As part of a month-long Faculty of Arts and Sciences initiative to celebrate the lives of Martin Luther King Jr. and Coretta Scott King, the updated space now features artwork and literature representing marginalized groups, including works on disabilities, abolitionist history, and LGBTQ+ experiences.
Martha J. Whitehead, Harvard Library vice president and University librarian, shared her excitement for the reopening of the West Stacks Reading Room and future aspirations for the library.
“We’re excited by this opportunity to highlight our values in the very heart of Harvard Library, as we aspire to be a truly antiracist research library and a center of knowledge that addresses issues of bias and minimizes all forms of oppression,” Whitehead said in her opening statement.
Whitehead said the team sought to provide works that intersect issues of race and ethnicity with other experiences and backgrounds.
“We decided to focus on intersectionality across race and ethnicity to specifically help us learn more holistically about people’s experiences.
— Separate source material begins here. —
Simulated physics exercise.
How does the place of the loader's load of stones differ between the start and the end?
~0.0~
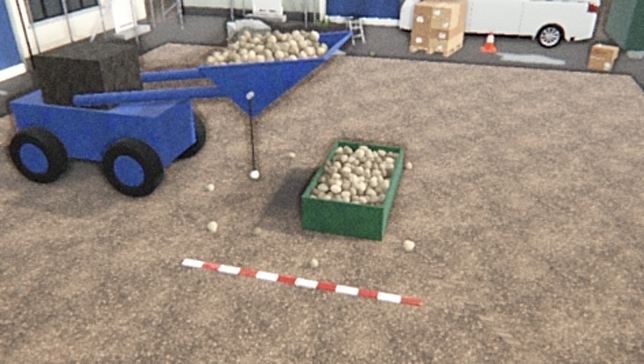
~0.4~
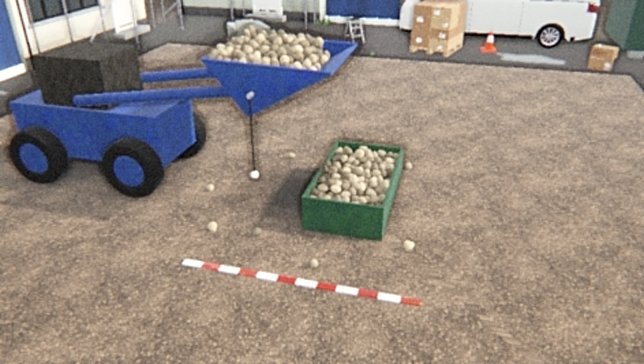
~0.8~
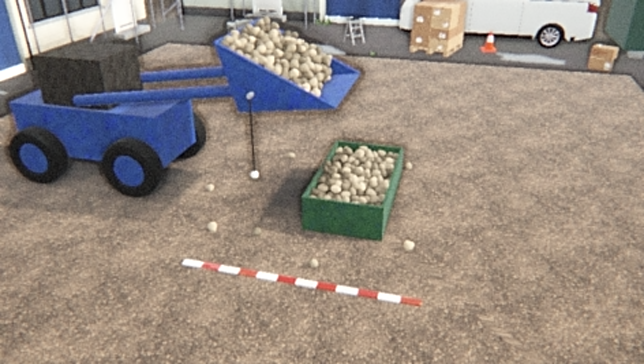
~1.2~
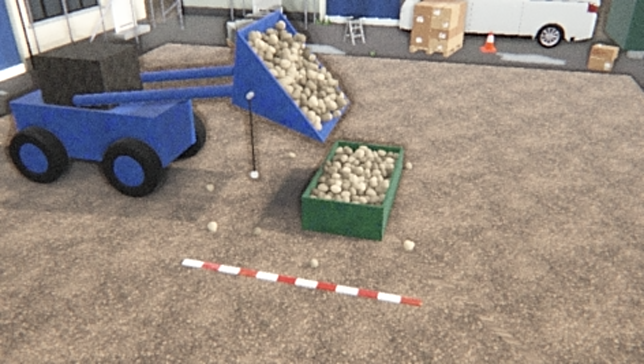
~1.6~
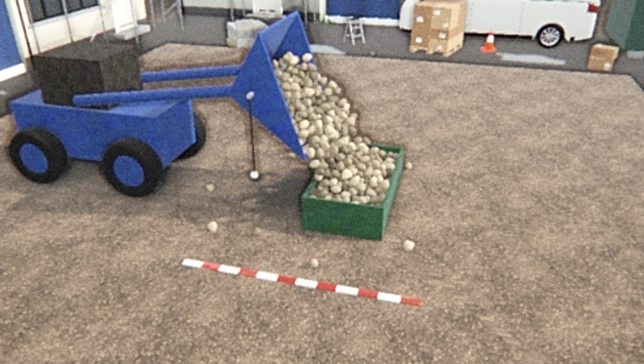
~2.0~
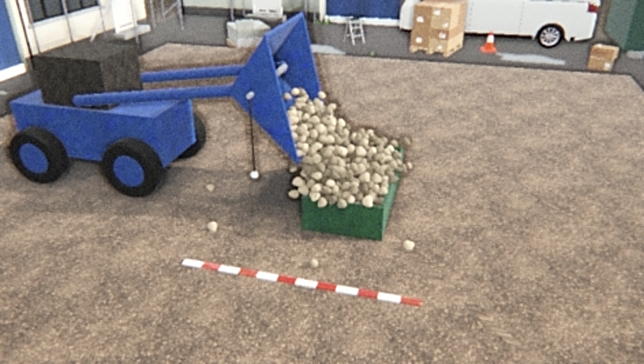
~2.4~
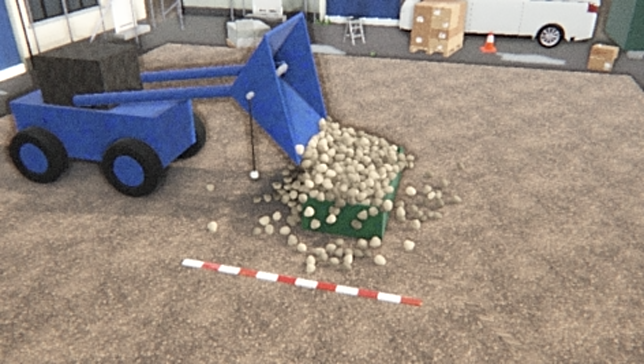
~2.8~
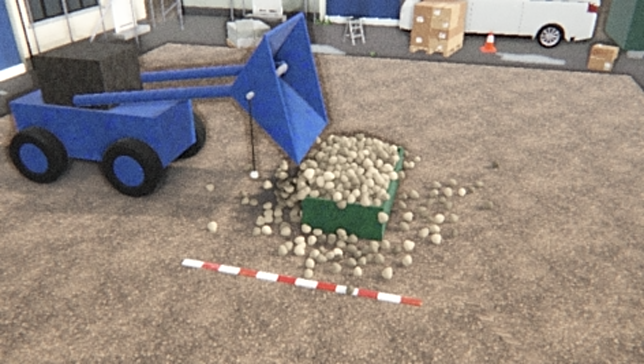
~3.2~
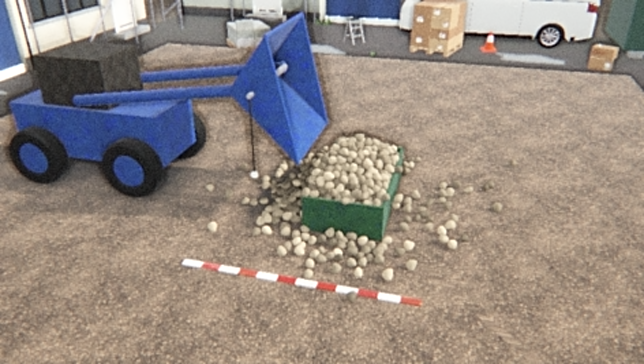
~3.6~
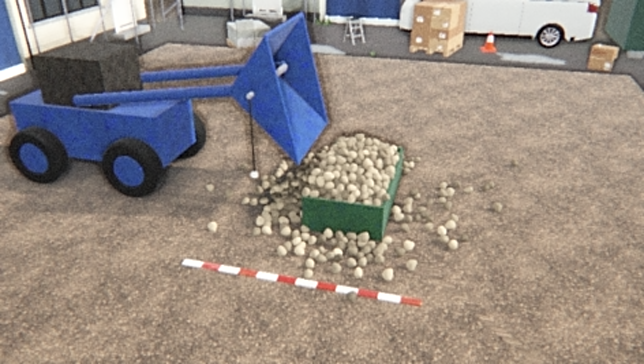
At the start the load sits up in the raised blue bucket. At the end it is lower and farther right, heaped in the green bin and scattered on the ground around it.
Each subject contains works written by or about marginalized experiences from around the world, and we will continue to add materials overtime,” said Jerome Offord, Jr., the associate University librarian for antiracism.
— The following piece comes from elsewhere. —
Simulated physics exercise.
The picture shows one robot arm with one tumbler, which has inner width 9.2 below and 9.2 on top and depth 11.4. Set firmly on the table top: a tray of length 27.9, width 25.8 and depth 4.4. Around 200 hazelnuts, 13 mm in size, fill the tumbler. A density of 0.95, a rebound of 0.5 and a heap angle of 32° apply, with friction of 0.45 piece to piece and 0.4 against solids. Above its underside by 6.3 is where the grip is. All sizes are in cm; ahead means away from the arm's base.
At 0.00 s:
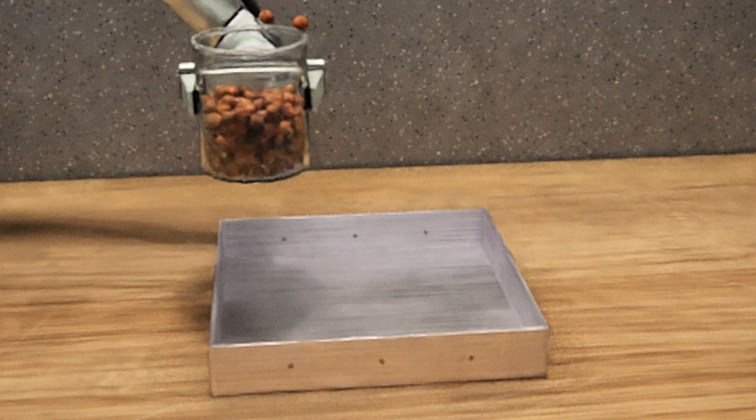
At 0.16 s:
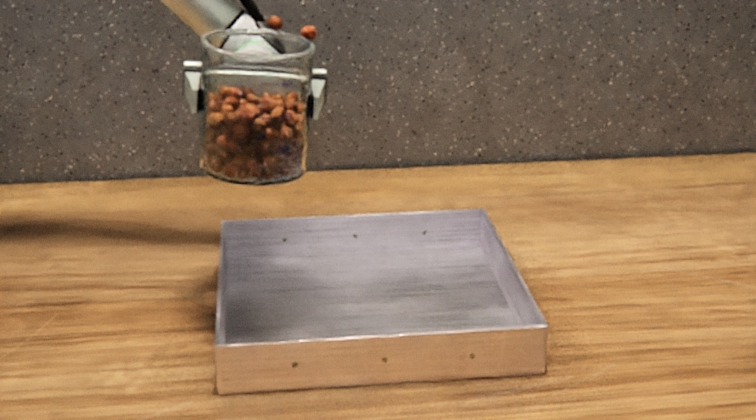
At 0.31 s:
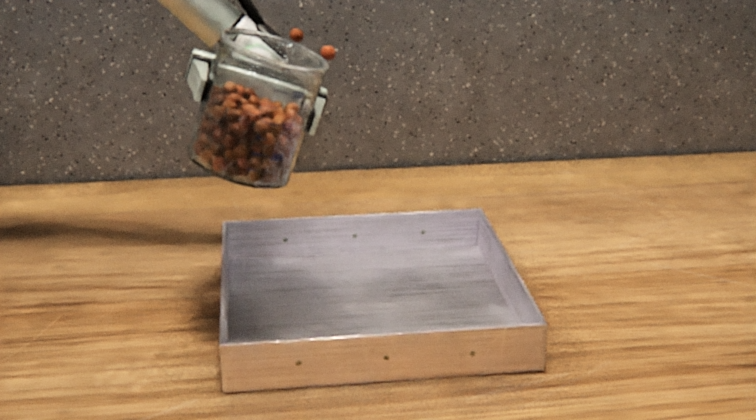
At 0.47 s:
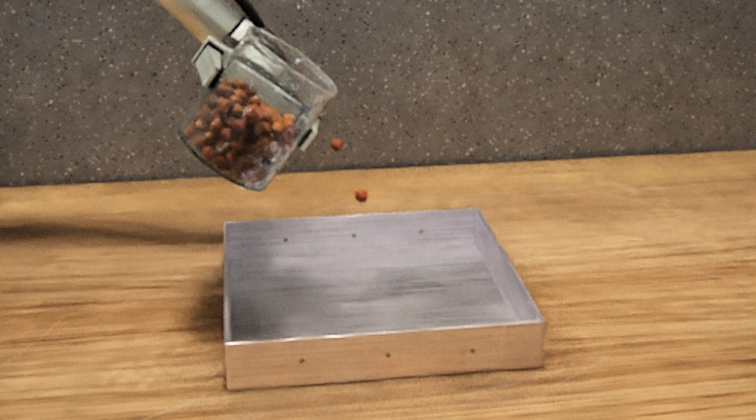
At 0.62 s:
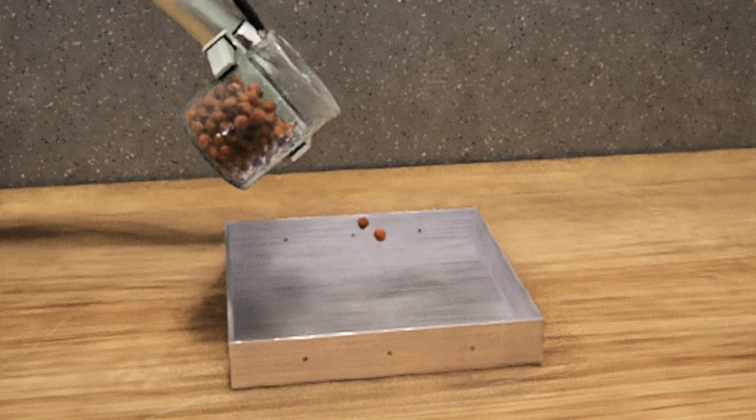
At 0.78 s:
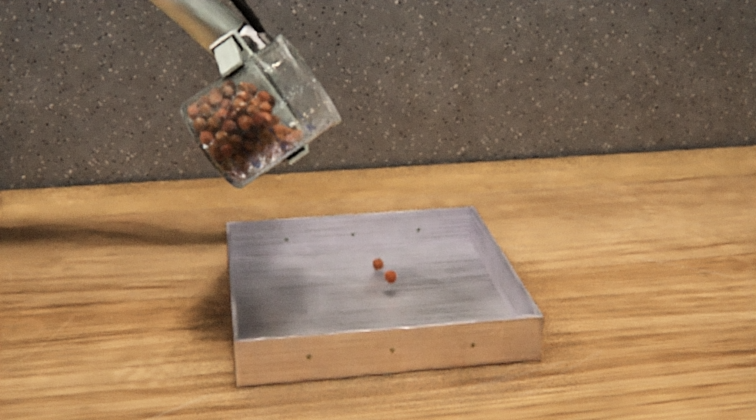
A robot arm tilts a clear tumbler of reddish-brown hazelnuts to the right above a shallow tray on a wooden table; two nuts near the rim drop into the tray while the rest stay in the tumbler.
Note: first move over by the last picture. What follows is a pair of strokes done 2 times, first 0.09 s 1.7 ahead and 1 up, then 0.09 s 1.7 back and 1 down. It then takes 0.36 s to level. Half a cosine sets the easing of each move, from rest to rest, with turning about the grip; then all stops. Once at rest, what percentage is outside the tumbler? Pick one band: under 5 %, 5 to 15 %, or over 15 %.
Under 5 %.
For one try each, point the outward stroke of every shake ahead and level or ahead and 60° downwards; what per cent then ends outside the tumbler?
0 and 0 %.
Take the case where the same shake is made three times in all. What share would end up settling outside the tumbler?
Near 0 per cent.
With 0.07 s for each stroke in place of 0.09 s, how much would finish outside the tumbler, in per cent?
5 %.
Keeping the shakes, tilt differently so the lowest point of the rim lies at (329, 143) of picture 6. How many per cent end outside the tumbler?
About 25 %.
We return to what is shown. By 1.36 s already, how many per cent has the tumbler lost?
Near 0 per cent.
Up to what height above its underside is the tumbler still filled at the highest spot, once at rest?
Roughly 9.5 cm.
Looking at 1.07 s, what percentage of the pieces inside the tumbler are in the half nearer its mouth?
Some 30 percent is in that half.
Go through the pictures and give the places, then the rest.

“Within each subheading in the room, it has voices from all races, ethnicities, and people,” Offord said in an interview after the event. “We want it to really be about how we all belong holistically, and not just race or specific gender, but how we all have intersectional personal lives.”
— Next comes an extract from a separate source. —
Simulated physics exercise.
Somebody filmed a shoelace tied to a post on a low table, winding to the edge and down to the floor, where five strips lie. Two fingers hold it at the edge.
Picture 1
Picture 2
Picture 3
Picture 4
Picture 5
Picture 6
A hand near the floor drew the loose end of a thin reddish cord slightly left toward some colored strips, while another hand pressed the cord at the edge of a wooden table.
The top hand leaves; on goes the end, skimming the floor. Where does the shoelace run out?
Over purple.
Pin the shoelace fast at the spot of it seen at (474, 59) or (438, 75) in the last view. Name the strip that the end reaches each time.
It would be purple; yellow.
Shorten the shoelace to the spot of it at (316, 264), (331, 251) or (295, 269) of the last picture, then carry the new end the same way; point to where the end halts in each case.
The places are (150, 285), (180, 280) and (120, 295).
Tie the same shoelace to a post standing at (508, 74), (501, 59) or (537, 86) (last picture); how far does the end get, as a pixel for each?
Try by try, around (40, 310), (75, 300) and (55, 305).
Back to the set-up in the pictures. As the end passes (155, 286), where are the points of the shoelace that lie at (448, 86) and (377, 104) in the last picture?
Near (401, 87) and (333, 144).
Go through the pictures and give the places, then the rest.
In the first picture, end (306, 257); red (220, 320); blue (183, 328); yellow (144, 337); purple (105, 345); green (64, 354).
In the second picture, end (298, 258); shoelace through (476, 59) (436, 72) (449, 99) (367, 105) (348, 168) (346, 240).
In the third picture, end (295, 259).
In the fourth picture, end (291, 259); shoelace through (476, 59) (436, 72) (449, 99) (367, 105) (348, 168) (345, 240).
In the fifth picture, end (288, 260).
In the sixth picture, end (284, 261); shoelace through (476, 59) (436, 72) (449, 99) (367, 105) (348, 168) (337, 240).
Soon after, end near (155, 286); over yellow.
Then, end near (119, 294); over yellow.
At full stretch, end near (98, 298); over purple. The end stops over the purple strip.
MarQuis Bullock, a former Harvard Library intern, said in an interview following the event that the team aimed to innovate upon a traditional reading room.
“Our overall vision was to create a space of radical openness, a place of radical possibility.” Bullock said. “That would be a departure from what we normally think of when it comes to library spaces.”
Matthew Berdon, another former intern at the library, said the team sought to highlight media that takes on innovative forms.
“We really wanted to think outside the box when it came to the literature in the print and electronic media that was available for students and other members of the Harvard community to access,” said Berdon, a graduate student at the University of North Carolina in Chapel Hill.
One of the team’s “outside the box” ideas is a music playlist, curated to accompany the space. It features music from a diverse set of backgrounds and will be available for commercial streaming in the near future, according to Offord, the associate University librarian for antiracism.